The Copenhagen Jazz Festival is a massive event, lasting 10 days, offering 1,200 concerts that envelope all corners of the Danish capital and draws an audience of about 250,000 people. Some of them are children, enjoying a special six-day program designed for them, featuring some of the best musicians performing at the festival. All concerts were performed outdoors, around noon, at the beautiful Søndermarken Park in the western suburb of Copenhagen, Frederiksberg.

The duo Folkegaven—drummer Kresten Osgood and saxophonist and clarinetist Lars Greve—kicked off the Jazz for Kids program on July 10. Both Osgood and Greve are prolific musicians in the vibrant Copenhagen jazz scene. Osgood is an acclaimed bandleader and recorded with Yusef Lateef, John Tchicai, Paul Bley, Masabumi Kikuchi and collaborated with countless others. Greve is more experimental in his spirit and is a member of the popular Girls in Airports group.

Their performance began with Osgood coming to the stage with a few twigs that he collected beforehand, playing hide and seek with the children. And from that point forward it was a continuous play and a series of fun games. A game of sounds, exploring sounds together—funny, strange, rhythmic and beautiful—as a communal celebration of Osgood, Greve and the vocal children with their parents. Singing and even playing together, as dozens of the children flocked to the stage to play on Osgood's drum kit, clearly enjoying banging the drums and cymbals, making noises, while Osgood, on pocket trumpet and keyboard, and Greve gently channeled this playful sonic chaos and taught the energetic children basic lessons in making music through listening to the others. Later, these curious, attentive children listened carefully when Osgood and Greve began to improvise freely, immediately affected by the joyous, positive energy of the musicians that moved many of them and their parents to dance with abandon.

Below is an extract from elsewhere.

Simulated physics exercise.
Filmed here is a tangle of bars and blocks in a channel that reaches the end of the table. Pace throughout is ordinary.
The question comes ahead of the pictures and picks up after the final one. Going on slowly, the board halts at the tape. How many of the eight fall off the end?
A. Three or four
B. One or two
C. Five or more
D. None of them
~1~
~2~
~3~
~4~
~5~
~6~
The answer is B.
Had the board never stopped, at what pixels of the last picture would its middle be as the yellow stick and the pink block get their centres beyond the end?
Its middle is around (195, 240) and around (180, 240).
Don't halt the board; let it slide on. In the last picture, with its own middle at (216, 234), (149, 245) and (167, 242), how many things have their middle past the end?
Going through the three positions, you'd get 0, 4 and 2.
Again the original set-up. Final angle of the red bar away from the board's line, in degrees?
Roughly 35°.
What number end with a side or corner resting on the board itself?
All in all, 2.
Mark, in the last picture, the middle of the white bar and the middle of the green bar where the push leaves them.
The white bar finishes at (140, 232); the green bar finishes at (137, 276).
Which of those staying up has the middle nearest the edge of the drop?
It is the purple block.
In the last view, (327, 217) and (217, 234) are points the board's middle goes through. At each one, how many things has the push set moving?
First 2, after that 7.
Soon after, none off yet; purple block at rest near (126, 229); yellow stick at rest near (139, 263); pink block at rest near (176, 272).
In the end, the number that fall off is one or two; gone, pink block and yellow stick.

An hour after the performance, other groups of children arrived at the park to experience an even more challenging set of music. The Swedish group Jazz Är Farligt med venner presented a theatrical-musical play based on the life of composer, band leader, poet and visionary thinker Sun Ra, who would have been 101 years this year. This group, dressed in the Sun Ra's Arkestra shiny silk clothes, featured musicians from Mats Gustafsson's Fire! Orchestra—vocalist Sofia Jernberg, alto saxophonist Anna Högberg and keyboards player Martin Hederos, who performed later that evening. The children looked fascinated by the dramatic, imaginative stories about Ra, his life and futuristic ideas, identified quickly with the innocent, cosmic message that Space is the Place (a week before NASA announced the discovery of the Earth-alike Kepler-186f planet). It took only short time before the kids jumped on stage, chanted along with the musicians the joyful and a bit noisy themes of Sun Ra, eventually pushing the musicians to play with the dancing children and parents off stage. Somewhere, in outer space, in another dimension, Sun Ra must have been happy with such a cosmic, transcendental celebration.

After the uplifting performances it came as no surprise that children came with their parents to see the concerts of The Thing and Fire! Orchestra. After all, music is a communal, spiritual play, between all members of the community, regardless of age.